Le 13 avril, Amnesty International a indiqué dans un communiqué transmis à notre rédaction que la police saoudienne aurait annoncé à Buheliqiemu Abula et sa fille qu'elles devaient se préparer pour un départ dans la nuit vers Canton, en Chine. Selon les dernières informations communiquées par Safeguard Defenders à notre rédaction le 14 avril à 14 h, les quatre Ouïghours seraient toujours à Riyad.

Des Ouïghours extradés par des pays musulmans 

Chaque année, entre un et deux millions de Musulmans se rendent à La Mecque pour le pèlerinage, l'oumra ou le hajj, cinquième pilier de l'Islam. Les autorités saoudiennes supervisent et font payer ce pèlerinage essentiel pour les pratiquants du monde entier, y compris pour les Ouïghours.  

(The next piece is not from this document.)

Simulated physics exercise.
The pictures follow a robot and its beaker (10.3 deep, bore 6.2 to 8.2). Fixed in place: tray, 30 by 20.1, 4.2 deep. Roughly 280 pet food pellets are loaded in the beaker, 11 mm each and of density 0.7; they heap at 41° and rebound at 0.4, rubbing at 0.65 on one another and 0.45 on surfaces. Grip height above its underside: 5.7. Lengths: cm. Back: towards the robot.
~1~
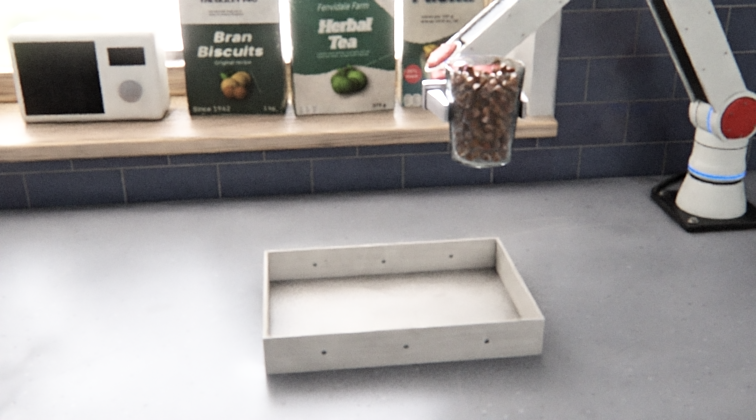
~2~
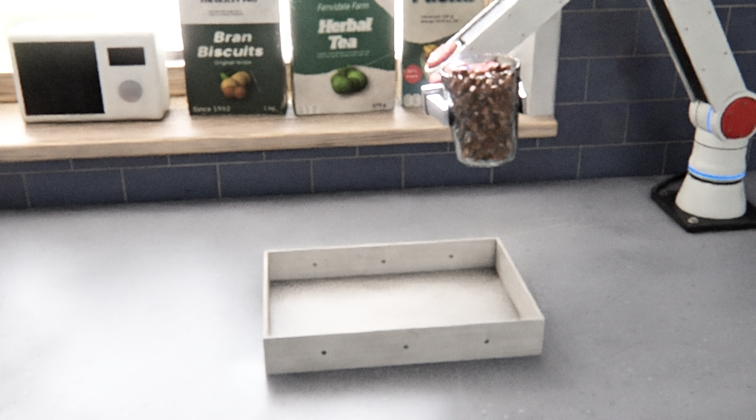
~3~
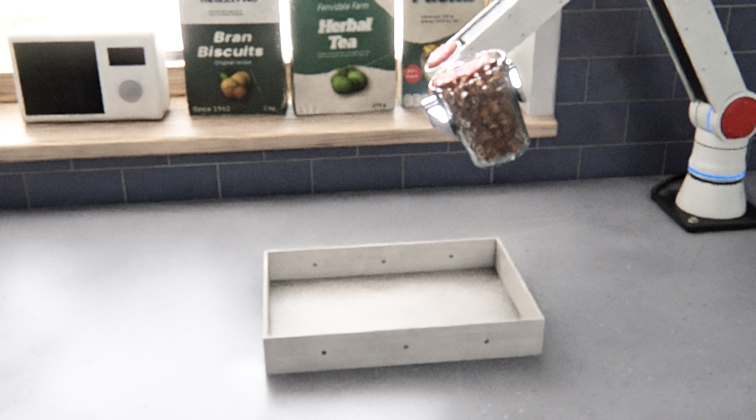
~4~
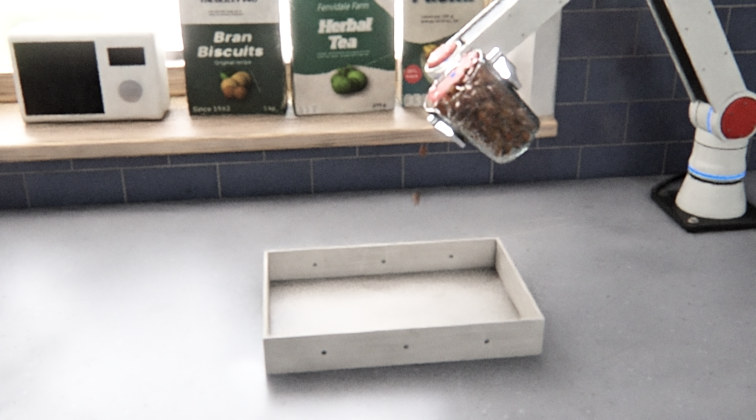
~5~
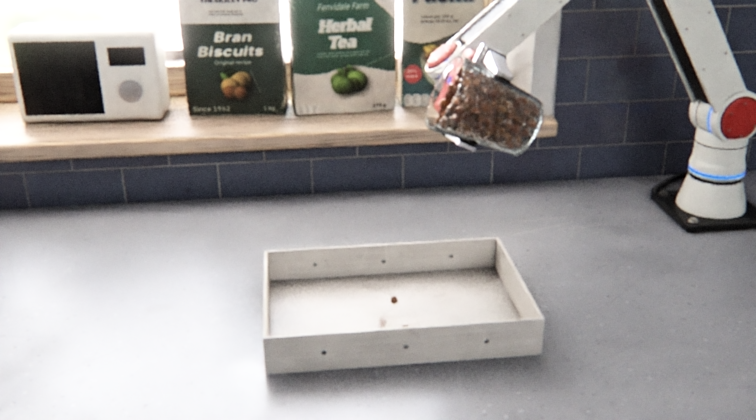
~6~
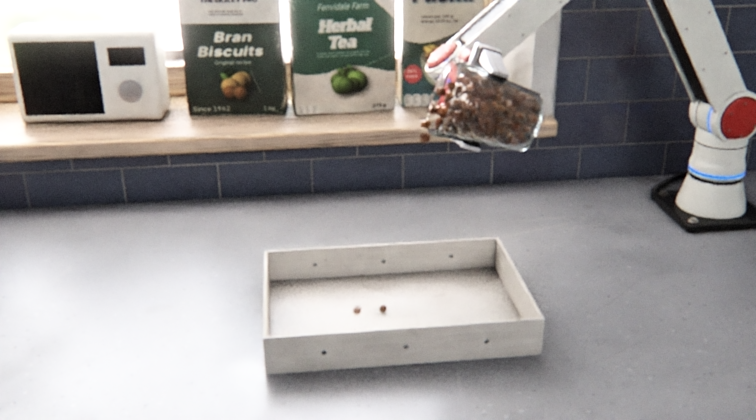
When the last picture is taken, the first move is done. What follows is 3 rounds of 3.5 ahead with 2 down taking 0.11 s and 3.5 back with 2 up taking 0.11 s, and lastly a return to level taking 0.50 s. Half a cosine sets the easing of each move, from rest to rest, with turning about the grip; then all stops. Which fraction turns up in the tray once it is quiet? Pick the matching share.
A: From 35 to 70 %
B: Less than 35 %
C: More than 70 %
(B) Less than 35 %.
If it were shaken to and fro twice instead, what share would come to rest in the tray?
20 %.
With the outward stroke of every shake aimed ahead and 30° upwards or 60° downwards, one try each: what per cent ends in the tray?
Estimates, in order: 70 % then 10 %.
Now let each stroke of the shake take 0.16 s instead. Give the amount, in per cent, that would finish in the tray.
In that case about 10 in a hundred.
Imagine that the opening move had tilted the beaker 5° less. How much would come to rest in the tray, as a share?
It would be near 20 per cent.
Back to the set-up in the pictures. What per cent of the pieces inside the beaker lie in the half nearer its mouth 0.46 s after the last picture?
I'd say close to 45 per cent.
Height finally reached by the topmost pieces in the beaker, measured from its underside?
Height at rest: About 10.0 centimetres.
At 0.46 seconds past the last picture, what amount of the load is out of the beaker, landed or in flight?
I'd say some 20 percent.
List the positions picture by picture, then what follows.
Beaker middle at (483, 113), level; upper third of the load around (484, 86), from x 455 to 515, top at y 70; 280 in the beaker, in the first picture.
Beaker middle at (484, 113), tilted 7° forward; upper third of the load around (482, 87), from x 450 to 510, top at y 70, in the second picture.
Beaker middle at (485, 113), tilted 25° forward; upper third of the load around (481, 88), from x 440 to 520, top at y 65, in the third picture.
Beaker middle at (487, 112), tilted 46° forward; upper third of the load around (478, 91), from x 415 to 530, top at y 65; 277 in the beaker, 3 in flight or on a rim, in the fourth picture.
Beaker middle at (487, 111), tilted 64° forward; upper third of the load around (476, 93), from x 385 to 535, top at y 70; 277 in the beaker, 3 in the tray, in the fifth picture.
Beaker middle at (488, 110), tilted 71° forward; upper third of the load around (479, 94), from x 360 to 535, top at y 75; 276 in the beaker, 3 in the tray, 1 in flight or on a rim, in the sixth picture.
Then, 0.46 s after the last picture, tilted 71° forward, highest piece 28 above the table; 221 in the beaker, 40 in the tray, 19 in flight or on a rim.
Then, 0.93 s after the last picture, tilted 32° forward, highest piece 28 above the table; 208 in the beaker, 72 in the tray.
Then, 1.36 s after the last picture, level, highest piece 30 above the table; 208 in the beaker, 72 in the tray.
Then, 2.41 s after the last picture, level, highest piece 30 above the table; 208 in the beaker, 72 in the tray.
Final count, 208 in the beaker, 72 in the tray. That is 26 % in the tray.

Manifestation de Ouïghours devant l’ambassade saoudienne à Washington, le 10 avril pour demander que les quatre Ouïghours arrêtés ne soient pas extradés.

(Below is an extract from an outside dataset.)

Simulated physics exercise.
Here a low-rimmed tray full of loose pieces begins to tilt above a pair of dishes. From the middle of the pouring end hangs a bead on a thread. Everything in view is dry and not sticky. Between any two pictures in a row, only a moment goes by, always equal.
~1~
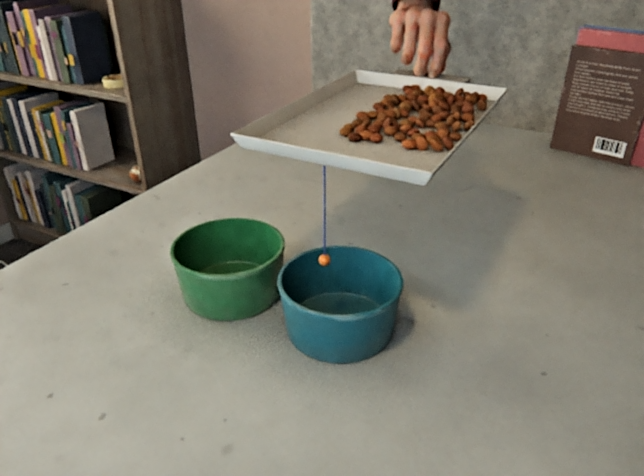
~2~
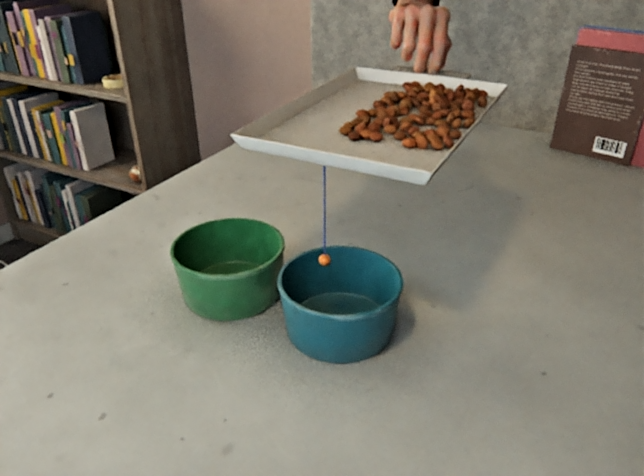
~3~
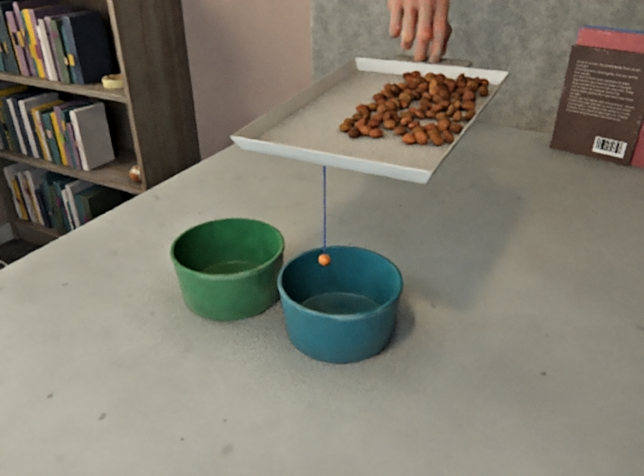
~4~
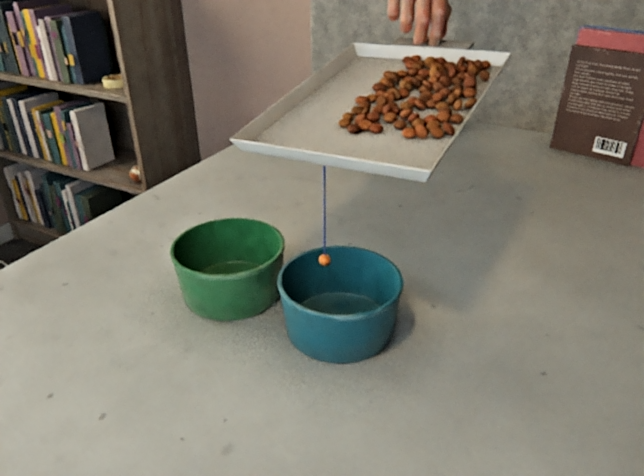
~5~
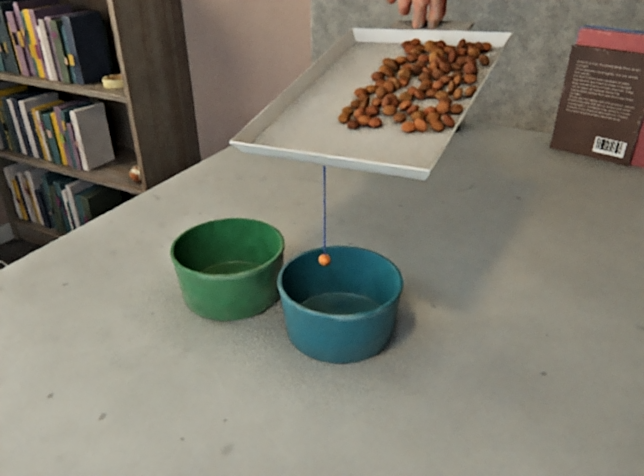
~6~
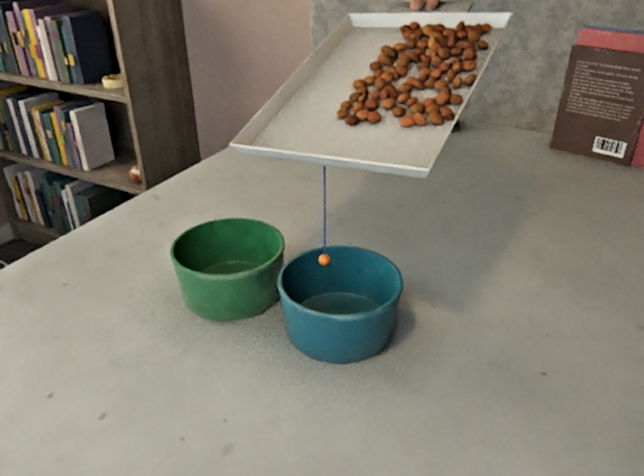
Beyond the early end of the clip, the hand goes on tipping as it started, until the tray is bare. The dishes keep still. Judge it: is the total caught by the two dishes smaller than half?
Most gets spilled.
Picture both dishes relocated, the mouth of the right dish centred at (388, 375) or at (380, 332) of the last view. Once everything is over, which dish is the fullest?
First try, the leftmost dish; second try, the leftmost dish.
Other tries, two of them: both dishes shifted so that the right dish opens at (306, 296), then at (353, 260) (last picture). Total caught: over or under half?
The first time it's higher than half, the second time lower than half.
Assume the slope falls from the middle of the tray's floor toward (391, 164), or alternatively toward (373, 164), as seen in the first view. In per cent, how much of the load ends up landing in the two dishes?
The first gives 10 %, the second 20 %.
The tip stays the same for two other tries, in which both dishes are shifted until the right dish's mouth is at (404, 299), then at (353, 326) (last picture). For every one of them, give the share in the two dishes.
Roughly 40 per cent, then roughly 90 per cent.
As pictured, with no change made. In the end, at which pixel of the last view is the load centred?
Roughly pixel (230, 339).
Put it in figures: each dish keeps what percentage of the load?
About 20 % ends in the left dish and about 10 % in the right dish.
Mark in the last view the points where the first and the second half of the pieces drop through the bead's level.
(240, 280) first, (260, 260) later.
Soon after the last picture, tray tipped steeply; about half on the tray; a stray few in the right dish; a stray few in the left dish; a stray few outside both; about a third in the air.
A little later, tray tipped past a quarter turn; a small part in the right dish; about a quarter in the left dish; about two thirds outside both; a stray few in the air.
Later still, tray tipped past a quarter turn; a small part in the right dish; about a quarter in the left dish; about two thirds outside both.
At rest, tray tipped past a quarter turn; a small part in the right dish; about a quarter in the left dish; about two thirds outside both.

Amnesty International a souligné que le renvoi forcé de ces quatre Ouïghours constituerait "une violation inadmissible des obligations de l'Arabie saoudite en vertu du droit international".Auparavant, dans un communiqué du 1er avril, le Haut Commissariat des Nations unies pour les réfugiés (HCR) avait également appelé le pays à ne pas extrader les ressortissants chinois ouïghours.

L'Arabie saoudite est un allié essentiel de la Chine et a soutenu plusieurs fois la politique officielle du pays au Xinjiang. Lors d'une visite du prince héritier, Mohamed ben Salmane, à Pékin en février 2019, il a notamment défendu le droit de la Chine à prendre des mesures "antiterroristes", selon les médias chinois. 

Contacté par notre rédaction, le ministère de l'Intérieur saoudien n'a pas donné suite à nos sollicitations. 

Plusieurs autres pays musulmans ont été accusés d'être silencieux ou même complices de la politique chinoise envers les Ouïghours. Entre 2017 et 2019, l'Égypte a aussi été accusée d'avoir renvoyé près de 20 ressortissants ouïghours en Chine. Au Maroc, la justice a confirmé l'extradition en décembre 2021 d'Idriss Assan, un Ouïghour de 34 ans arrêté à son arrivée à Casablanca, à la demande de la Chine, au nom d'accords bilatéraux entre les deux pays.